La tradition veut que celle-ci soit récitée à la personne qui souhaite l'apprendre, le soir de Noël, après le septième son de cloches de la messe de minuit. "Si la personne qui la reçoit ne l'apprend pas ce soir-là, alors c'est terminé. Elle ne pourra pas réessayer une seconde fois, même un autre soir de Noël de la retenir, parce que le don ne serait pas transmis, précise-t-elle. C'est une fois ou jamais."

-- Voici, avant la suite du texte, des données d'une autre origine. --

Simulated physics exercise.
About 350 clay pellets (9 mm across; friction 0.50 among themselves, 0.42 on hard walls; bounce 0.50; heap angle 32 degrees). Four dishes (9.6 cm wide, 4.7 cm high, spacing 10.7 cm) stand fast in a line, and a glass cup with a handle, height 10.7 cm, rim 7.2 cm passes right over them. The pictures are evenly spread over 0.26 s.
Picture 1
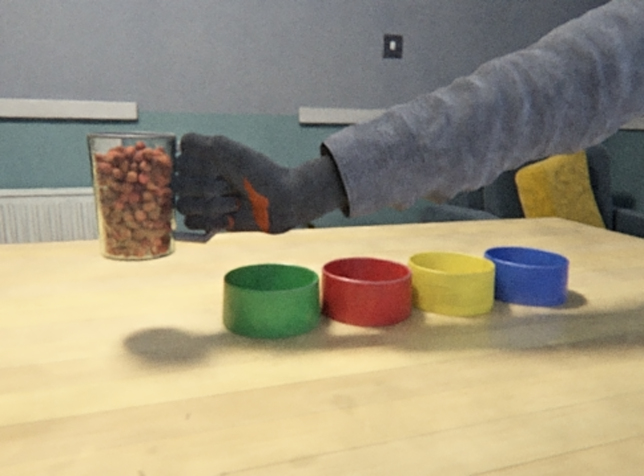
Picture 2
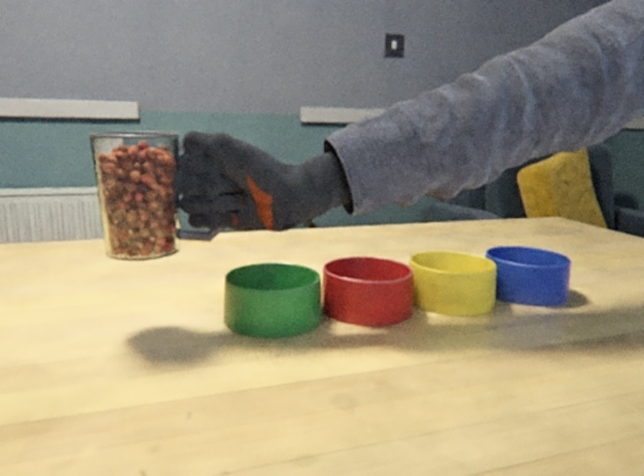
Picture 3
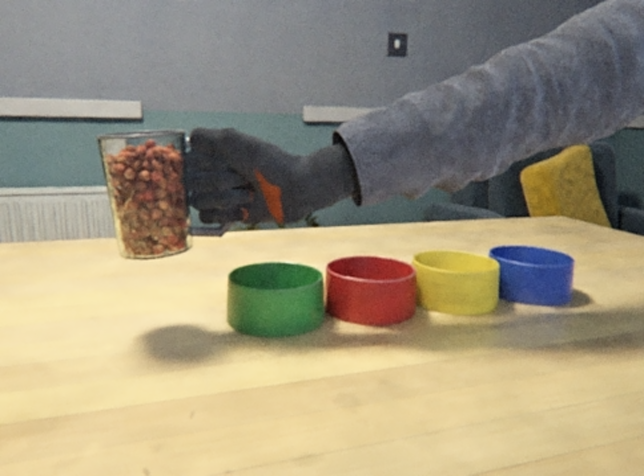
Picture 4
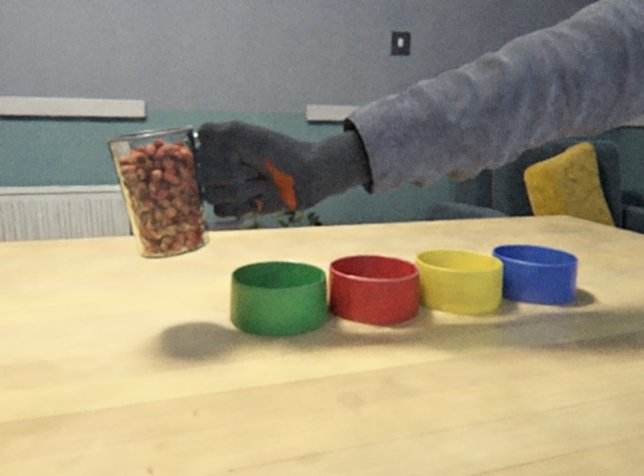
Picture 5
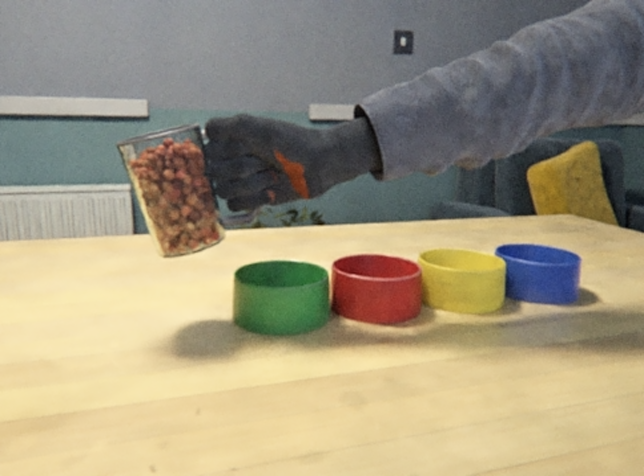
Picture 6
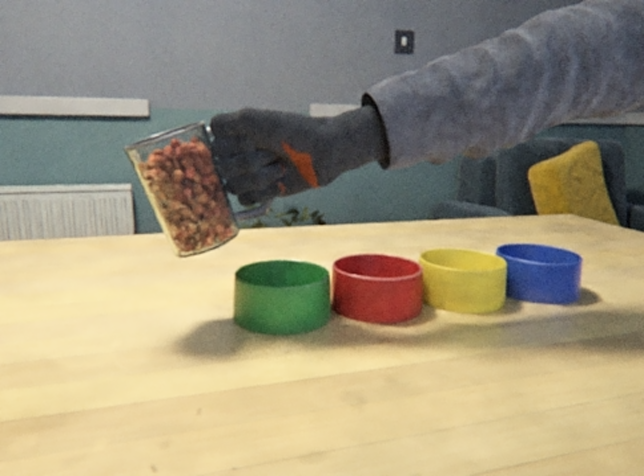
A gloved hand moves a glass cup of reddish pellets slightly right while gradually tilting it.
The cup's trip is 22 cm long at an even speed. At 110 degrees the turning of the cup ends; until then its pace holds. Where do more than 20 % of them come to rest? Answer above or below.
Red below, blue below, green above, yellow below, counter below.
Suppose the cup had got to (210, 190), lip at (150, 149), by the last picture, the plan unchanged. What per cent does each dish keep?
Red 0; blue 0; green 100; yellow 0.
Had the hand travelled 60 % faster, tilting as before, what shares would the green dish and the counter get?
In that case green 100; counter 0.
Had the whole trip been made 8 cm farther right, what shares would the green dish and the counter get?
In that case green 0, counter 0.
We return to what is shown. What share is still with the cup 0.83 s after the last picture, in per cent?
Roughly 95 per cent.
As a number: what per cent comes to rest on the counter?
About 5 per cent.
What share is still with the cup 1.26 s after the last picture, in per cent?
Some 55 per cent of the load.
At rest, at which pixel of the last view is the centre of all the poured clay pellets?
Around (289, 290).
Then, 0.50 s after the last picture, tilt 66 degrees; cup holds 100 %.
Then, 0.83 s after the last picture, tilt 97 degrees; cup holds 95 %, green 5 %.
Then, 1.26 s after the last picture, tilt 110 degrees; cup holds 55 %, green 45 %.
In the end, red 0 %, blue 0 %, green 95 %, yellow 0 %, counter 5 %.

Mais avec le temps, le processus de transmission s'est par endroits assoupli. "Certaines personnes écrivent la prière pour pouvoir la retenir, se l'envoient même par message téléphonique, glisse Linda Piazza. Moi, je ne sais pas trop ce que j'en pense, puisque traditionnellement, tout doit se faire uniquement oralement. Mais de plus en plus de gens font usage de ces nouvelles méthodes. "
Une tradition ancienne remise au goût du jour
Eu égard de ces évolutions dans les pratiques et l'apprentissage de la prière, peut-on encore parler du même rituel de l'ochju, ou en existe-t-il désormais un tout nouveau, qui n'aurait finalement que son nom ou presque de commun avec l'ancien ? Pour Davia Benedetti, maître de conférences en anthropologie, et co-autrice de l'ouvrage "Ochju, malocchio, mal de ojo : mauvais œil et autres pratiques magico-religieuses en Méditerranée", si la forme a changé, "on voit tout de même que le fond reste toujours."
Qu'on soit particulièrement pieux, catholique non-pratiquant ou non-croyant, le rituel de l'ochju, "syncrétisme entre pratique populaire, ou païenne, avec des pensées magiques, et la religion catholique", reste encore aujourd'hui bien ancré dans le patrimoine insulaire, même parmi les plus sceptiques sur ses pouvoirs et vertus, note l'anthropologue.
Des croyances qui sont aujourd'hui comme "réappropriées" par la population, au travers les arts, dans la littérature, la chanson, mais aussi "dans le spectacle vivant, la danse, le cinéma ou encore les jeux vidéos. Il est très intéressant de voir à quel point ces traditions anciennes influencent encore et amènent une source de création et d'inventivité pour des langages artistiques". La preuve, sans doute, "que tout cela continue de fasciner, et répond à un besoin de spiritualité dans la population, peut-être de rêve, aussi."
Faire perdurer ces rites est aussi une façon, estime Davia Benedetti, "de combler les angoisses, angoisse existentielle, de la mort, la finitude, le rapport aux crises ou aux mutations. Nous sommes dans une société de l'hyper. Peut-être avons-nous besoin d'expliquer différemment ce que la science et l'analyse ne nous permettent encore pas de comprendre."
Rituel populaire mais de plus en plus délaissé pour certains
Reste que pour Marcelle Mattei, si l'ochju et les signadori et signadore n'ont pas été oubliés, le passage du temps a profondément changé son impact sur la population insulaire. Plus jeune, se souvient-elle, "je le faisais assez souvent pour mes amis qui venaient me voir quand ils étaient troublés. Mais maintenant, les gens ont tout ce qu'il faut. Quand ils sont malades, ils appellent un docteur et se font évidemment soigner, ce qui est facile puisqu'il y a désormais des cabinets à chaque coin de rue et tous les moyens de transport qu'il faut pour se rendre à un examen. Alors ils n'ont plus besoin de l'ochju."
Rares sont aujourd'hui les personnes qui viennent demander à la nonagénaire, ou aux signadore qu'elle connaît, de se faire enlever l'ochju. "Les quelques derniers qui le font sont les personnes âgées. Les jeunes n'y croient plus du tout."
Maintenant, les gens ont tout ce qu'il faut. Quand ils sont malades, ils appellent un docteur et se font évidemment soigner.
Dans sa famille d'ailleurs, ni sa fille, ni son petit-fils n'ont souhaité apprendre la prière. "Quand je l'ai proposé à ma fille, elle m'a dit : "Oh, maman, ce sont des bêtises d'avant ça, mais maintenant, ça n'existe plus". Pourtant, nous, nous y croyions plus que tout."
Pas de quoi démoraliser Marcelle Mattei pour autant. "Bien sûr, ça m'aurait fait plaisir qu'elle l'apprenne. Mais ça ne me fera pas changer d'avis. Quand je me fais pour moi-même la prière, j'ai la sensation d'être mieux après." Et c'est bien assez suffisant pour lui permettre de continuer d'y croire, aujourd'hui comme demain.